De tout cela, quel est l’essentiel ? 

Prospective et vision stratégique sont absolument nécessaires. Elles permettent de tracer un chemin et de convoquer le futur dans le présent de l’entreprise. Elles ne sont pas suffisantes car la projection construite d’un monde incertain est par nature faillible.  

Pour autant les dirigeants ne doivent pas craindre l’incertitude et y voir au contraire une opportunité : celle de se réinventer sans cesse, de se donner les meilleures chances de transformer les défis d’aujourd’hui en leviers des succès de demain.
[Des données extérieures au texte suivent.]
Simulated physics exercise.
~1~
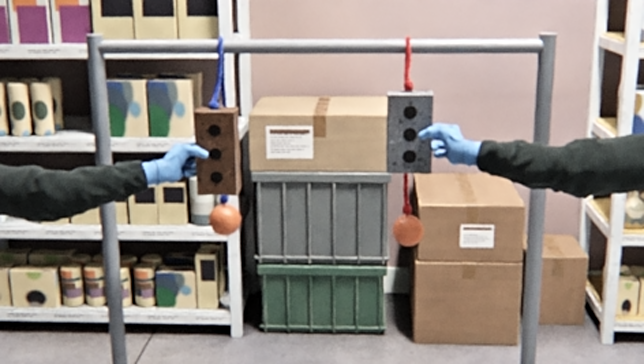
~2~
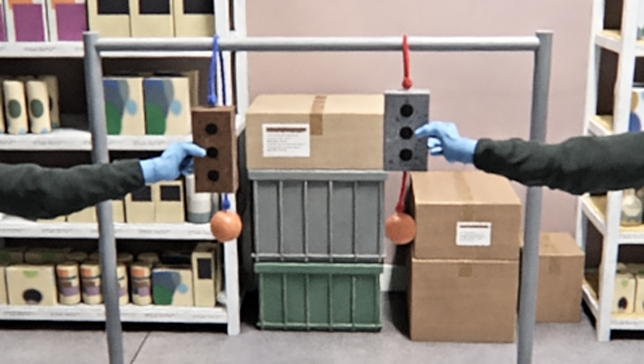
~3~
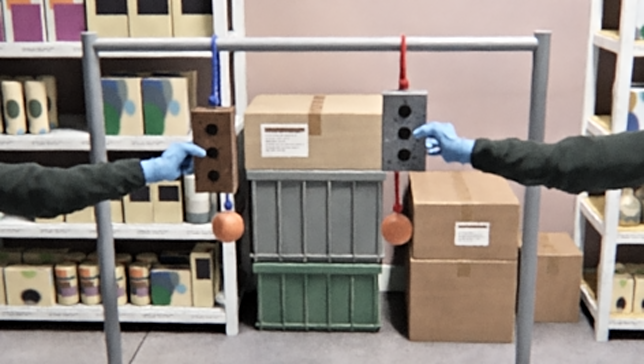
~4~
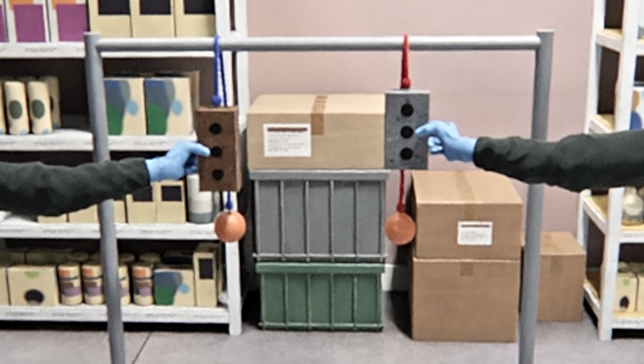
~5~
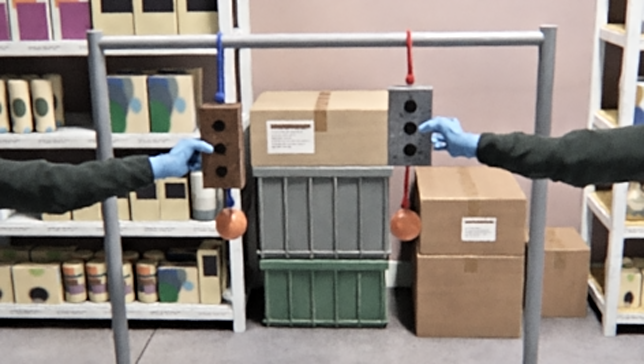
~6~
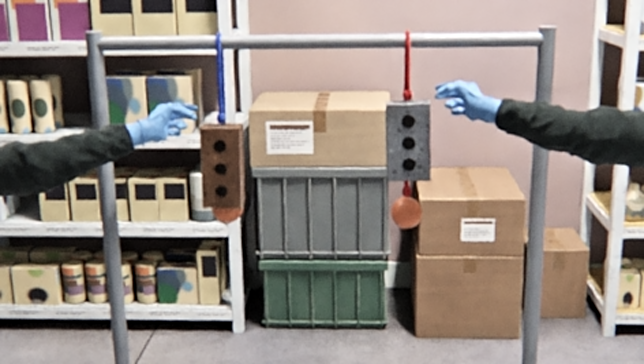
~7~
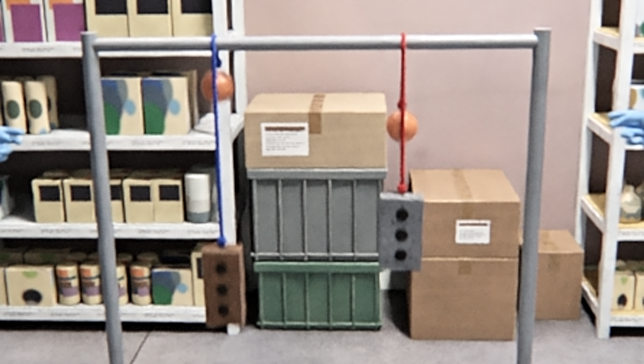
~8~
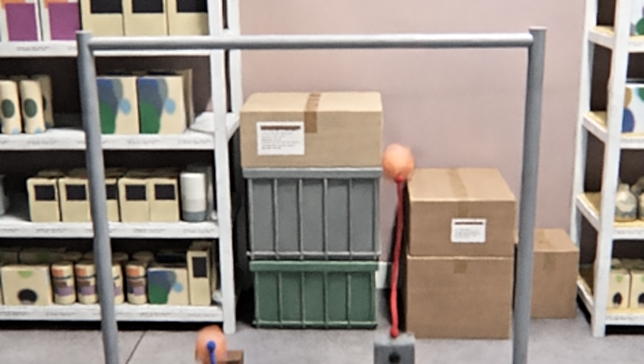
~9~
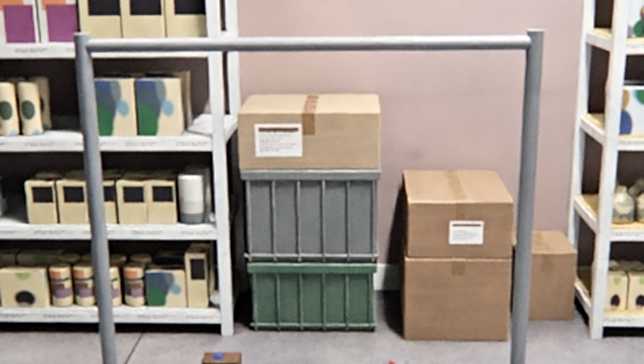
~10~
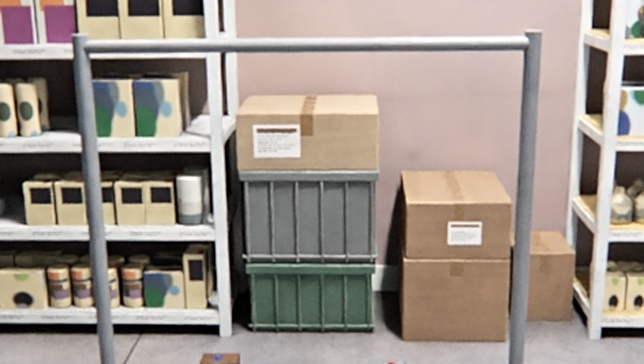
A brown brick and a gray paver, roped over a rail to small orange balls, dropped when two gloved hands let go. The balls shot upward, both ropes came off the rail, and the brick ended low at the bottom edge, the rail bare.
La meilleure façon pour un dirigeant de préparer le futur c’est de consacrer aujourd’hui du temps et de l’énergie à faire évoluer la culture de l’entreprise dans le sens de plus de curiosité, plus d’intérêt pour l’avenir, d’éveil, de goût pour l’exploration des opportunités, de courage pour regarder les risques, de capacité individuelle et collective à se remettre en question, plus d’expérimentation et de flexibilité. 

En s’attachant à cela, le dirigeant prépare le futur de l’entreprise… y compris dans les moments où celui-ci est confus.